"I'm also just a girl standing in front of a boy asking him to love her."

Tuesday, November 2, 2010

The Beauty Myth

Naomi Wolf’s The Beauty Myth touched on the idea that all women based themselves on a certain criterion. Now that women are free and can vote and do more things than they could before, they must be suppressed some way. “If the beauty myth is not based on evolution, sex, gender, aesthetics, or God, on what is it based? It claims to be about intimacy and sex and life, a celebration of women. It is actually composed of emotional distance, politics, finance, and sexual repression. The beauty myth is not about women at all. It is about men’s institutions and institutional power.” I believe Wolf is touching on the fact that men began to feel threatened by the amount of power women had been getting. As they grew older, they were establishing themselves in society. Women have been freed from the shackles from their yesteryears but only to be placed on even heavier constraints by the current generations. “We are in the midst of a violent backlash against feminism that uses images of female beauty as a political weapon against women’s advancement.” The idea that the beautiful women are good women is used as a deterrent to hinder the whole sex’s progress. This relates to The Handmaid’s Tale very strongly. The reason that there is a coup is so that women become subjective to men. When the revolution first happens, all the women’s cards and means of accessing money is cut off. They need to rely on men to do anything. Along with that, all women’s jobs are ended. The men of Gilead are much happier with this being the situation. When the women work for the men, the men do not need to install this idea about beauty. The women have already been suppressed enough.
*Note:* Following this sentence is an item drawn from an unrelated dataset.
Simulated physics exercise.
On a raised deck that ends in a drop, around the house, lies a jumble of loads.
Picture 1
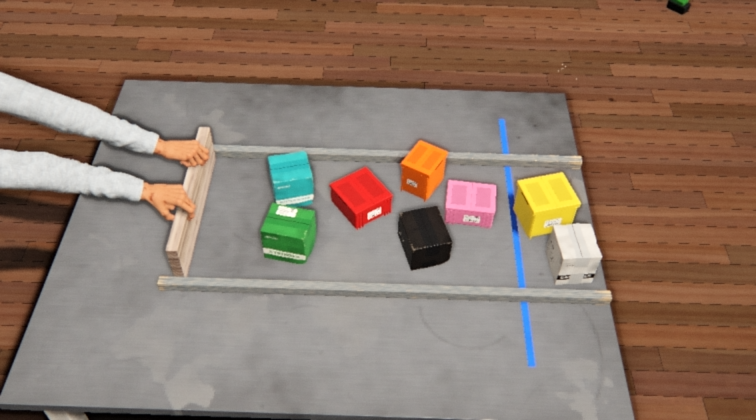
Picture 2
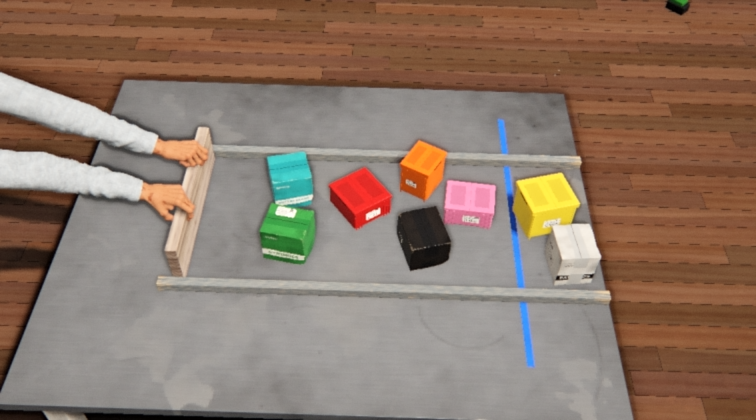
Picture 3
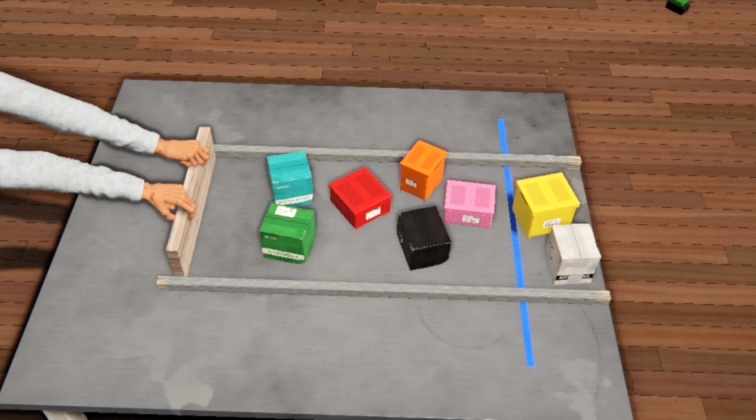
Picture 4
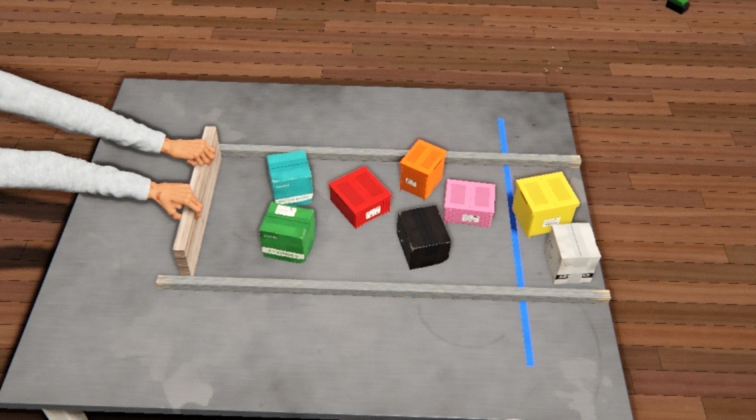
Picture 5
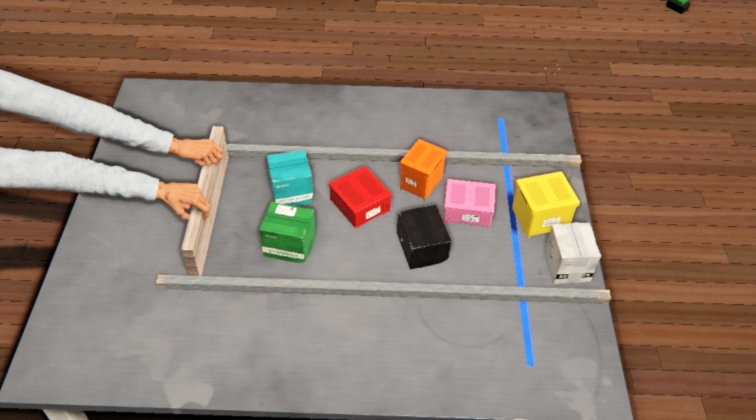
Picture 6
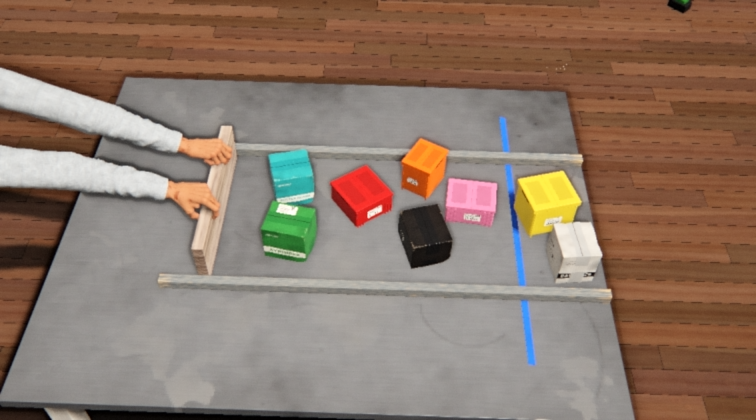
Two hands slide a wooden plank slightly right toward colourful boxes that stay still.
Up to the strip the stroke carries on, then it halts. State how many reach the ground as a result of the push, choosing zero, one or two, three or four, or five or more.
The push is going to send three or four over the edge.
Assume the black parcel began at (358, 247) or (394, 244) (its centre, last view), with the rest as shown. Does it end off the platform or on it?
Place by place, it does not fall; remains up.
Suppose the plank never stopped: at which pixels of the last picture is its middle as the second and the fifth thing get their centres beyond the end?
I'd say close to (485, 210), and after that close to (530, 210).
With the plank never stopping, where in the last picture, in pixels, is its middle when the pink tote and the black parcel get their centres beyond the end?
Near (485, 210) in the first case, near (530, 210) in the other.
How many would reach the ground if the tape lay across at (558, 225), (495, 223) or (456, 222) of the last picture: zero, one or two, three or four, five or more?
In order: Five or over, then three to four, then one to two.
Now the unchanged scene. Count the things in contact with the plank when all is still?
So the total is 2.
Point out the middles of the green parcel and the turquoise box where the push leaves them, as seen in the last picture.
Near (543, 238) and (535, 194).
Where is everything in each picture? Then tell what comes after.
The first frame shows white parcel (572, 254); yellow tote (545, 206); pink tote (470, 204); plank (193, 200); tape (515, 226).
The second frame shows yellow tote (544, 207); turquoise box (291, 181).
The third frame shows pink tote (469, 204); red tote (360, 198).
The fourth frame shows white parcel (571, 254); plank (199, 199).
The fifth frame shows yellow tote (544, 205); orange tote (422, 170).
The sixth frame shows white parcel (573, 253); yellow tote (545, 205); pink tote (470, 203); plank (216, 199); tape (515, 224).
A little later, none off yet; white parcel at rest near (573, 253); yellow tote at rest near (545, 205); pink tote at rest near (470, 203).
Next, none off yet; white parcel at rest near (573, 253); yellow tote moving near (548, 205); pink tote shifted a little near (494, 207).
Later still, none off yet; white parcel at rest near (573, 253); yellow tote tilted well over near (624, 217); pink tote shifted well along near (569, 209).
When it is over, the number that fall off is three or four; down, pink tote, yellow tote and white parcel.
The use of the perfect beautiful women is destroyed, the actually destruction of every opportunity for a woman to succeed is enough to placate the men. That is not to say that a certain type of beauty myth does not exist in A Handmaid’s Tale. The women are indoctrinated to believe that a perfect handmaid is one that bears children and does not complain about it. There is still a criterion on which they can compare themselves to and, in the end, feel unsatisfactory about. I do not believe that this is present in present day Gilead, but it will be in the future generations. Once the initial hump of distress is passed and the world they life in is considered normal, the beauty myth will turn into the perfect handmaid myth, and the perfect econowive myth etc.